No chinstraps have survived on medieval bascinets, and for bascinets with mail aventails they would be invisible in contemporary images.
It is well to know that it is quite rare for chin straps to survive on medieval helmets of any kind. There must be thousands of surviving morions, but very few still have their chin straps, although they are well attested in contemporary iconography. And many barbutes and Italian sallets have rivets to attach chinstraps, but no straps.
However, in Christ before Caiphas in The Très Belles Heures of Jean de Berry we see a chinstrap on a small, round skulled bascinet worn without a mail aventail, as well as on a similar, somewhat more pointed helmet covered with scales.
Note how the straps widen to where they attach to the helmet.

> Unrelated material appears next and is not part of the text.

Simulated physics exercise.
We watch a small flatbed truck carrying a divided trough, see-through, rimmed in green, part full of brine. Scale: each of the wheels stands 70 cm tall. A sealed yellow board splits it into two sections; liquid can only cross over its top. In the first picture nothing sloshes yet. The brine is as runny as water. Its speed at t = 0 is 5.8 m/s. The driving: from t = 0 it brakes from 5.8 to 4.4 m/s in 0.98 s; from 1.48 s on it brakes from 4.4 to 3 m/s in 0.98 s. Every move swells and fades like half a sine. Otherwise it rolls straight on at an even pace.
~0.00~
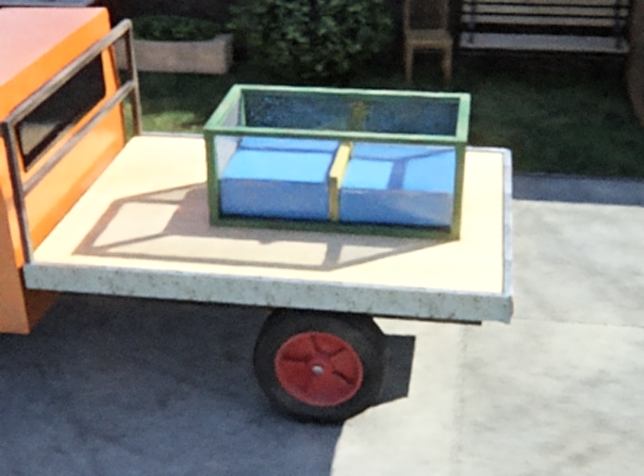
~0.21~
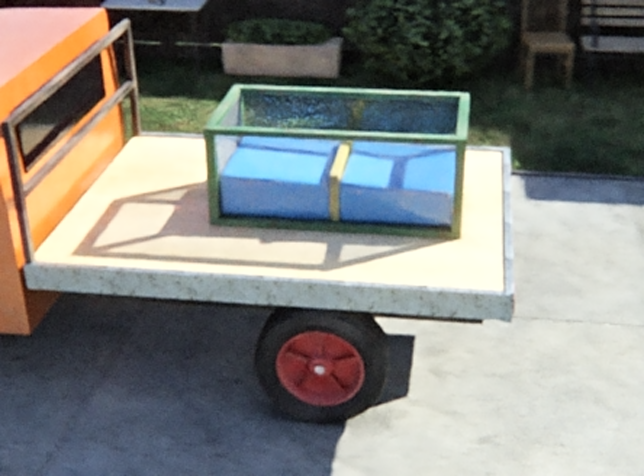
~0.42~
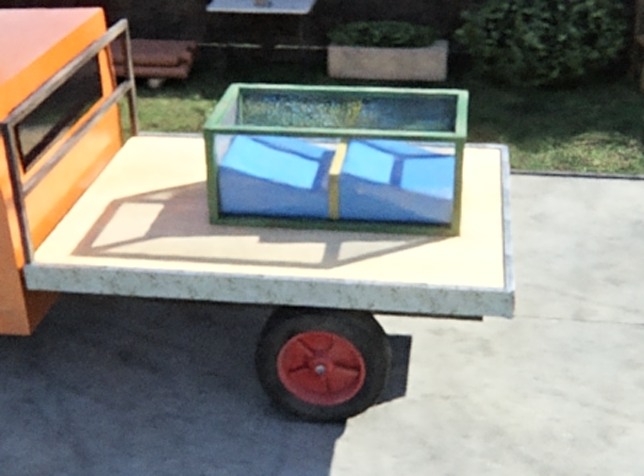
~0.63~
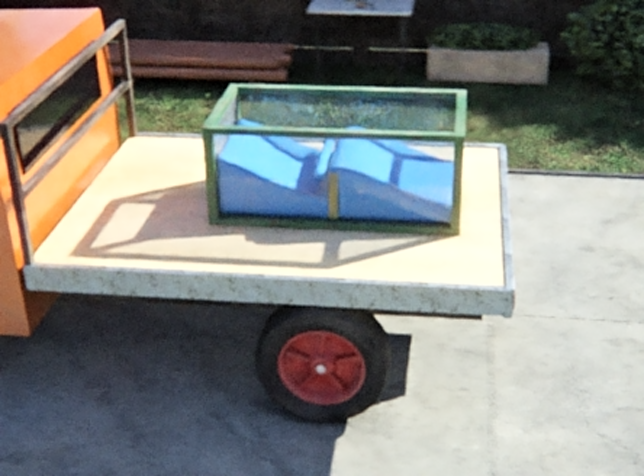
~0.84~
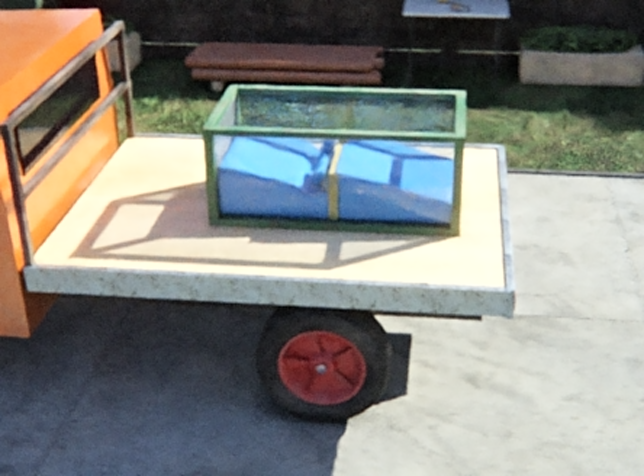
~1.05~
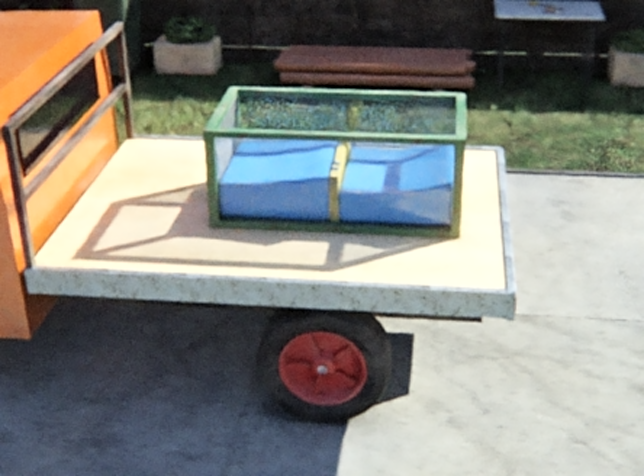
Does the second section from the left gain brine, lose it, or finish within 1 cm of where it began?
That section finishes lower.
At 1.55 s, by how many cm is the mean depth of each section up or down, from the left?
From the left: 1 up, 1 down.
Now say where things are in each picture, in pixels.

Surviving sallet straps often split to attach to the helmet at two points on each side, or attach to a shorter strap attached at two points on each side.

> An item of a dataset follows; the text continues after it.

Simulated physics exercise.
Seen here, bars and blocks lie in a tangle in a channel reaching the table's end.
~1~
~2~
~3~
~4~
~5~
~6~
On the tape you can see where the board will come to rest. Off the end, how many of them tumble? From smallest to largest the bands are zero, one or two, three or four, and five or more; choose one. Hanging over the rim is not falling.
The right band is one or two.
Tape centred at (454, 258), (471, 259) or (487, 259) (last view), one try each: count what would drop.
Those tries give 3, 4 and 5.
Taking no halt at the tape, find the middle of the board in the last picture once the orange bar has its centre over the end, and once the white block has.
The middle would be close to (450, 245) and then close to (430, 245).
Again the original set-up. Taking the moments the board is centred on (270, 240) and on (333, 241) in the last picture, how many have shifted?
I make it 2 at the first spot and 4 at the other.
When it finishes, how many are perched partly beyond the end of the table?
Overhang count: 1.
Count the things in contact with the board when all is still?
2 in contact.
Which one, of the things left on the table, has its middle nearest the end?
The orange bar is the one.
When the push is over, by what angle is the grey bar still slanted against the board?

There is a reference in Froissart, Vol. III, chapter cxv. to a deed of arms between Sir Thomas Hapurgan, and Sir John des Barres.

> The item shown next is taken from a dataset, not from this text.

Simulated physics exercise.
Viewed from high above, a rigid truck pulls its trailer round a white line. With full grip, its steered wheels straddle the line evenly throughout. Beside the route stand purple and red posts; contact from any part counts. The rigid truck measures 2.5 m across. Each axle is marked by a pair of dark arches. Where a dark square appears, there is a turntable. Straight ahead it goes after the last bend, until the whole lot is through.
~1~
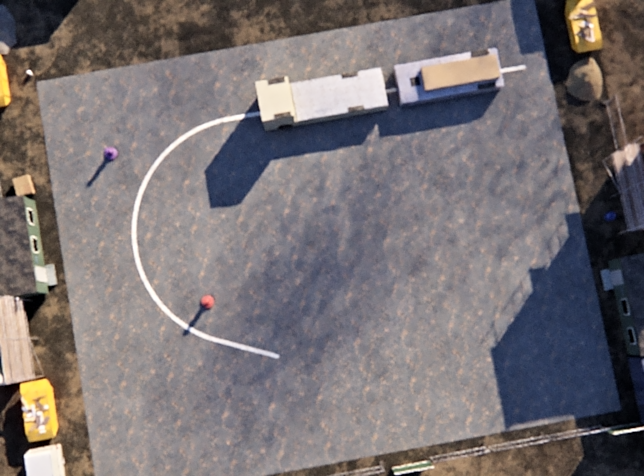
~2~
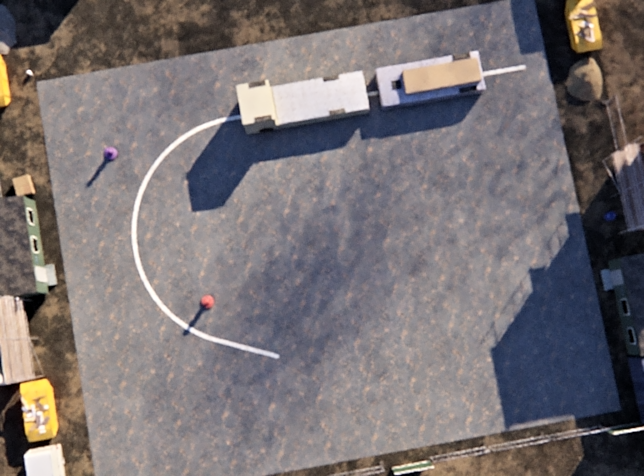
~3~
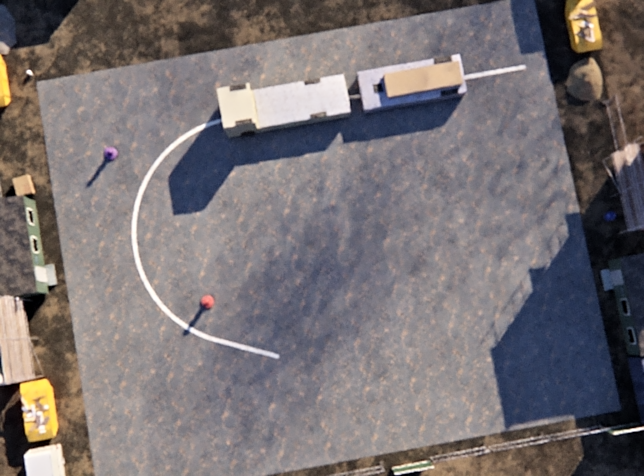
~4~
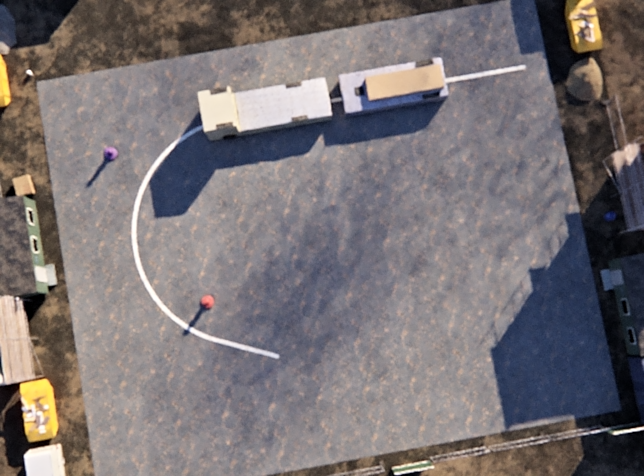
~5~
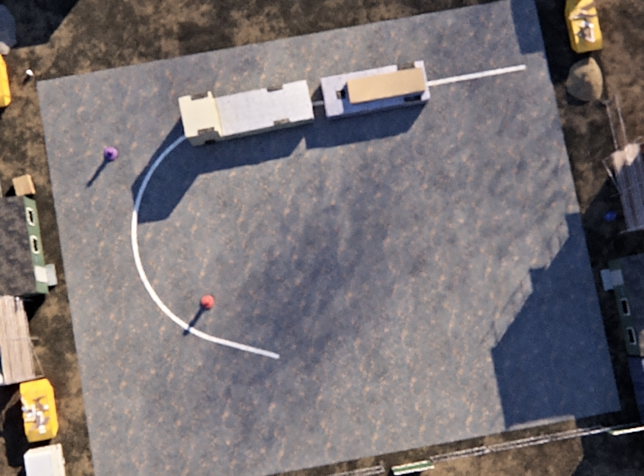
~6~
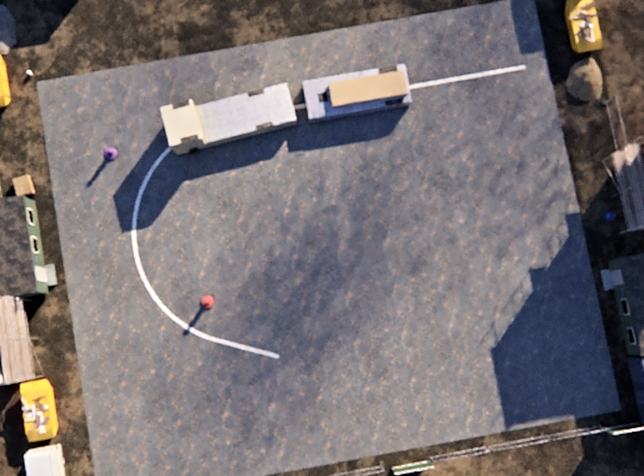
To begin with, a pale truck with one trailer stands near the top of a paved yard on a curving white line, purple and red posts nearby. It moves steadily leftward along the line, trailer following, then begins to angle slightly down to the left as it enters the bend.
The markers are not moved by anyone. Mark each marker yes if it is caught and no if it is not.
Purple: No, red: Yes.
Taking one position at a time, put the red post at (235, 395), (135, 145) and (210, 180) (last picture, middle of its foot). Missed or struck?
In the first spot it is left alone, in the second contacted, and in the third contacted.
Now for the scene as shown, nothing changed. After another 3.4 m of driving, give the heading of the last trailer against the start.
About 0°.
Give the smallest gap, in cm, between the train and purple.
To spare - purple 70.
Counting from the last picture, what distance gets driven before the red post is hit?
Contact happens once about 15.5 m more has been driven.
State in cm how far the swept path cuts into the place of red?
Red 160.
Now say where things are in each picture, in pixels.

It was then the usage (or at least, it seemed to me that it was) that one laced on their bascinet with a mere thong (une seule laniere), so that the point of the lance wouldn't set itself.Froissart records a similar tactic was used by Sir Reginald de Roye against Sir John Holland in a combat before the duke of Lancaster, although in that case the helmets were heaumes.
1 comment:
However that is very obviously depiction of cervelliere and not a bascinet.